The hues of affirmative action

On Monday morning a friend phoned me with the news: The Supreme Court had ruled against the University of Michigan's quota-like system of assigning points to various factors, including race, in selecting undergraduates. At the same time, the court had upheld the admissions policy of Michigan's law school, affirming that race could still be taken into account.

The plaintiffs against the University of Michigan believed they were qualified to attend the school but had been rejected because they were white.

Minority students, perhaps less qualified, had presumably taken their place. The legal challengegave weight to the primary criticisms of affirmative action: that it devalues the achievements of minorities and becomes a kind of reverse discrimination against whites.

My friend and I had to chuckle. He's black, and was rejected by the University of Michigan law school, too. In spite of that, he got into an even more prestigious law school and went on to become a successful international lawyer. I'm white and was rejected by the University of Michigan as an undergraduate. In spite of that, I got into Princeton University, where I went on to graduate at the top ofmy department.

My friend and I agreed that neither of us could possibly have been unqualified to attend Michigan - and yet we were both rejected. I suggested that Michigan's decision against me might have been racial discrimination. Maybe I should have joined the lawsuit seeking to strike down affirmative action.

My case is a little more complicated, however, because Michigan wasn't the only school that rejected my application. Harvard and Yale did, too. So why did Princeton admit me when every other school I applied to didn't?

Here's a guess: My father went there. I suspect that I, like so many other white legacy children, benefited from a form of affirmative action at least as questionable as the one the Supreme Court held up to scrutiny.

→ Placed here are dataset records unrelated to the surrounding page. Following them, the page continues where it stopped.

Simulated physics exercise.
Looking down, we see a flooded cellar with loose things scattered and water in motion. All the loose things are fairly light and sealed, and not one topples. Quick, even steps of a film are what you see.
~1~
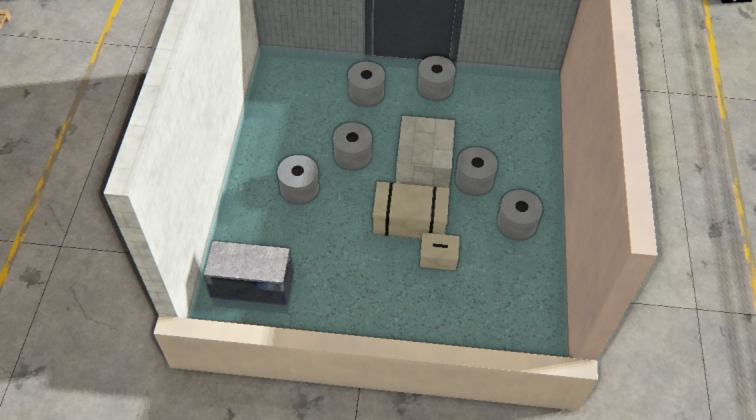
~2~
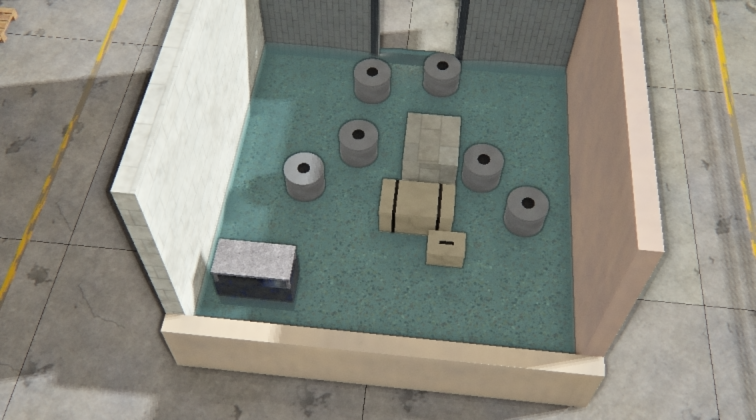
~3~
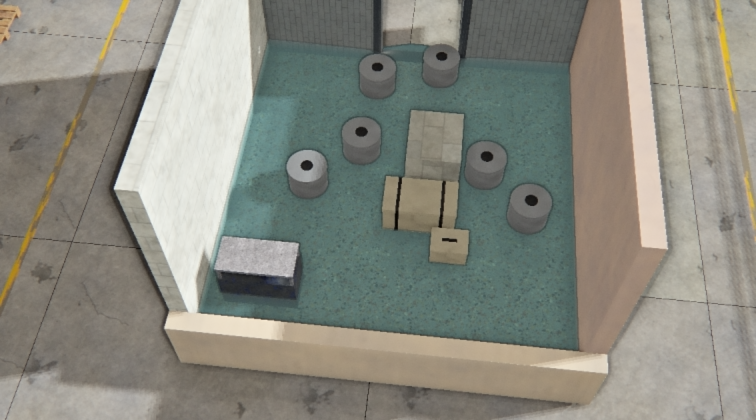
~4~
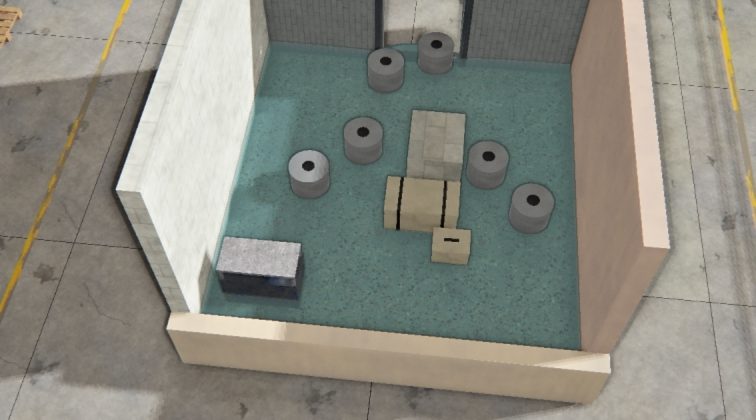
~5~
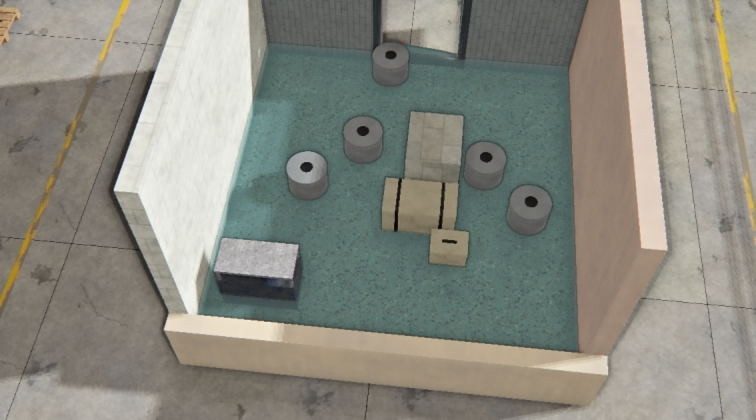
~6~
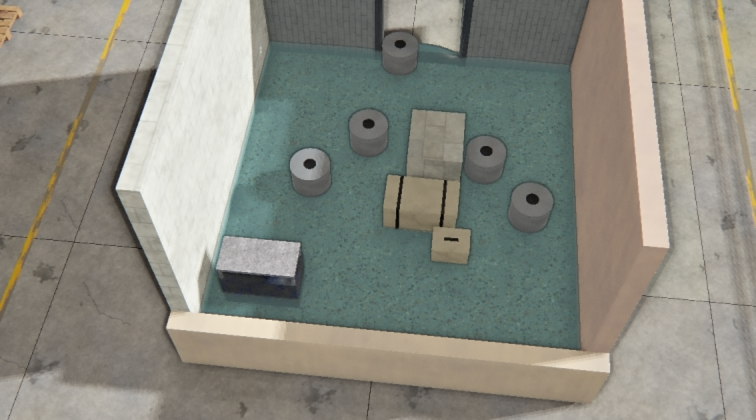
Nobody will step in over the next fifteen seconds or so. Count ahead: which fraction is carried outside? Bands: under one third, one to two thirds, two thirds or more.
It will most likely fall inside the middle range.
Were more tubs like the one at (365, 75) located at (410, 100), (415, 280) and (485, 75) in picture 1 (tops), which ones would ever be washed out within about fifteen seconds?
The three, in sequence: Departs, remains behind and departs.
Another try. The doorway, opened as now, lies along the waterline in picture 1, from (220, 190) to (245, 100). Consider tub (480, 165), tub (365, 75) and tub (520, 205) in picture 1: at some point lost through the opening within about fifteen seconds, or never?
The three come to no escape, escape and no escape, in that order.
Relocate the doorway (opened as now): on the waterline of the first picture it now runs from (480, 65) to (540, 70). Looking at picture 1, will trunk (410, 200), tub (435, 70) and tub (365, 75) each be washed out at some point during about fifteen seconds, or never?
One by one as named: Doesn't escape, gets away and gets away.
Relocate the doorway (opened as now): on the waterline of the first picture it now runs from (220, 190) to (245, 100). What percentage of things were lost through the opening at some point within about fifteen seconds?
About 80 %.
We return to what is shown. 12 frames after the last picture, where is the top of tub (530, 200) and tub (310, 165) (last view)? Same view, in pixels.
First top about at (531, 156); second top about at (324, 123).
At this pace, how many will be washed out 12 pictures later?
Count: 2.
A moment on, 2 of 8 are out; 6 afloat.
Next, 2 of 8 are out; 6 afloat.
Later, 4 of 8 are out; 4 afloat.
In the end, 4 of 8 are out; 4 afloat.
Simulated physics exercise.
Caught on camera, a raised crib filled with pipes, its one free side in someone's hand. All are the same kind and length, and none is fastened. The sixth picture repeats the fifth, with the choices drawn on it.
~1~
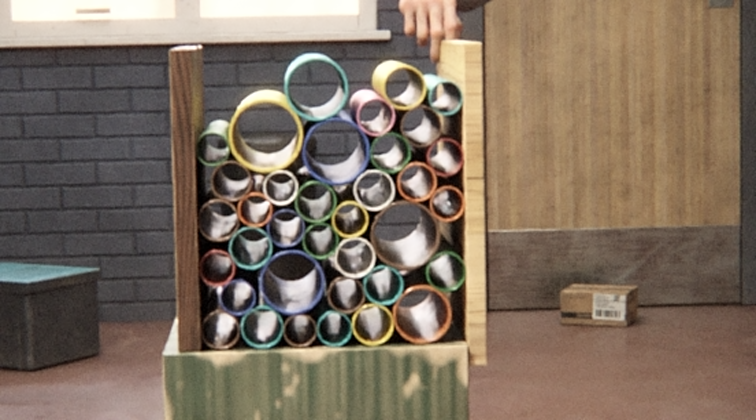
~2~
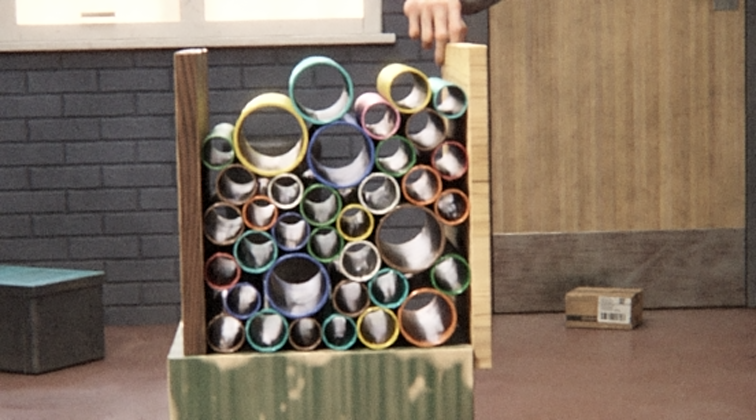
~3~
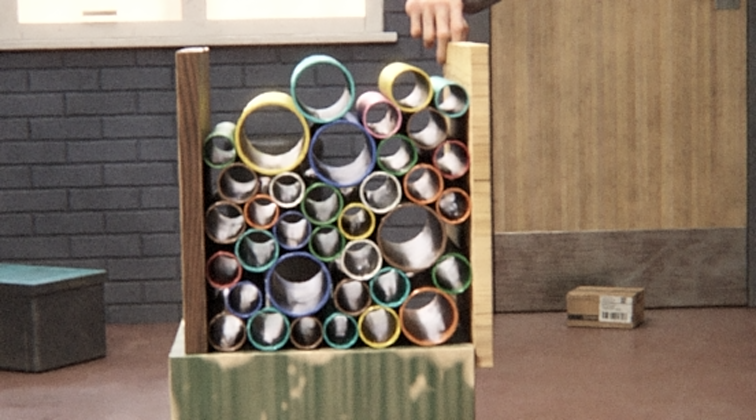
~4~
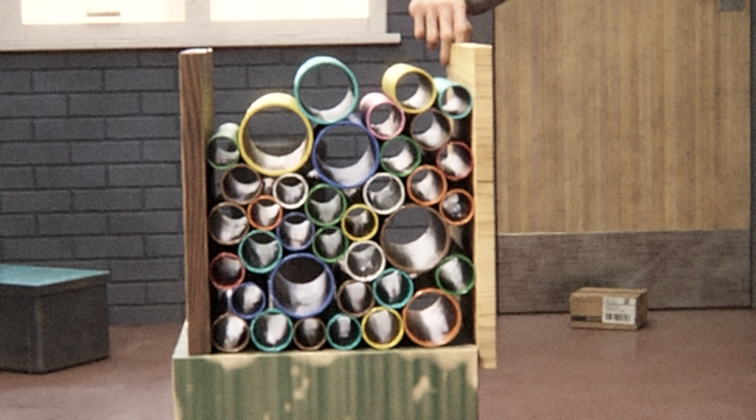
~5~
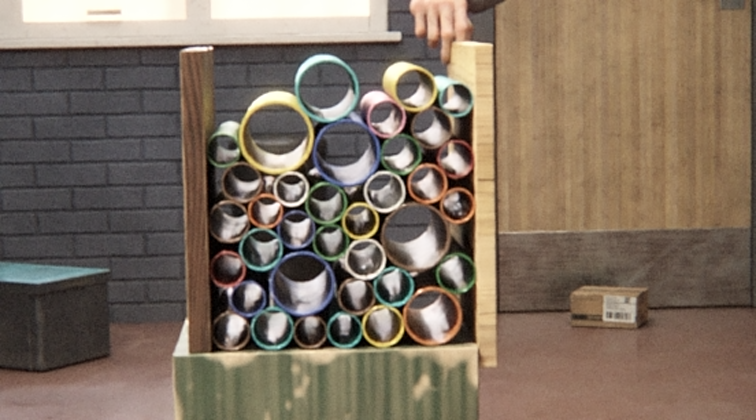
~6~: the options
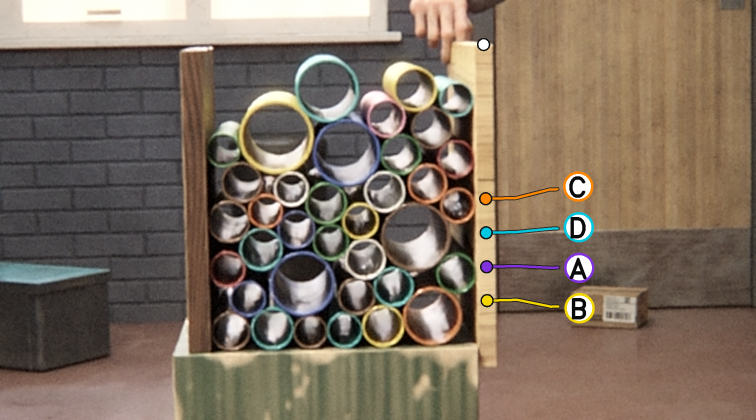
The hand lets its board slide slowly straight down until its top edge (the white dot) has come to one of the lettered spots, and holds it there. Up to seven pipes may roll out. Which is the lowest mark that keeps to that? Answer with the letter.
D is the limit.
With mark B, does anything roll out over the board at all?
Yes, at B.
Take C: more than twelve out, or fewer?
At C, fewer than twelve.
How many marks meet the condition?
Two of them.
On the marked copy, A at (486, 267); B at (487, 301); C at (486, 199); D at (486, 233); the white dot at (483, 45).
Taking D. A third of the way, top of the board (475, 135).
Two thirds of the way, top of the board (476, 232).
When it is over, top of the board (476, 232), seven out over the board.
As for the rest, A eight out over the board; B more than seven out over the board; C three out over the board.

But here's the funny part: Not only did I probably benefit from a form of affirmative action for whites, in the end, I also benefited from affirmative action for minorities. Indirectly, the kind of affirmative action that the Supreme Court upheld in the Michigan case helped me, a white person, become a productive member of society and get a job.

When I matriculated at Princeton, I had been living abroad and I was bursting with questions about what it means to reside in a country that doesn't completely accept you as its own. Members of minorities in the United States, of course, face similar issues. Princeton was a leader in affirmative action for minorities and had become a very different school from the one my father attended. A growing community of black students and professors at Princeton had produced the nation's premier African-American studies program.

Intrigued, I took several Af-Am classes and discovered that they addressed exactly the questions I'd been asking. The experience of African-Americans confronted head-on the most vital conundrums of modernity: the mixing of cultures and what it means to belong to a multiethnic nation. Even though I'm white, it was Af-Am at Princeton that taught me how to be an American and a global citizen.

Later, when I was looking for a job as an editor, I discovered that having an Ivy League school on your résumé doesn't get you very far in journalism. But partly on the strength of my course work in African-American studies, I was hired by a magazine that covered international culture and ethnicity.

So I can't help feeling that affirmative action for minorities benefits whites, too. Many of America's most powerful corporations support affirmative action for the same reason. And my lawyer friend is unapologetic about the fact that discrimination against blacks, a wrong against our whole society, is partly set right by affirmative action.

All the same, the charge that affirmative action devalues the achievements of minorities and could discriminate against whites won't go away. Neither will the fact that legacy children like me, mostly white, continue to benefit unfairly from our own form of affirmative action. Maybe what the Supreme Court really needs to consider is whether affirmative action of the former type would be necessary without the latter.

Trevor Corson, a freelance writer, is a former managing editor of Transition, an international journal of race and ethnicity at Harvard University.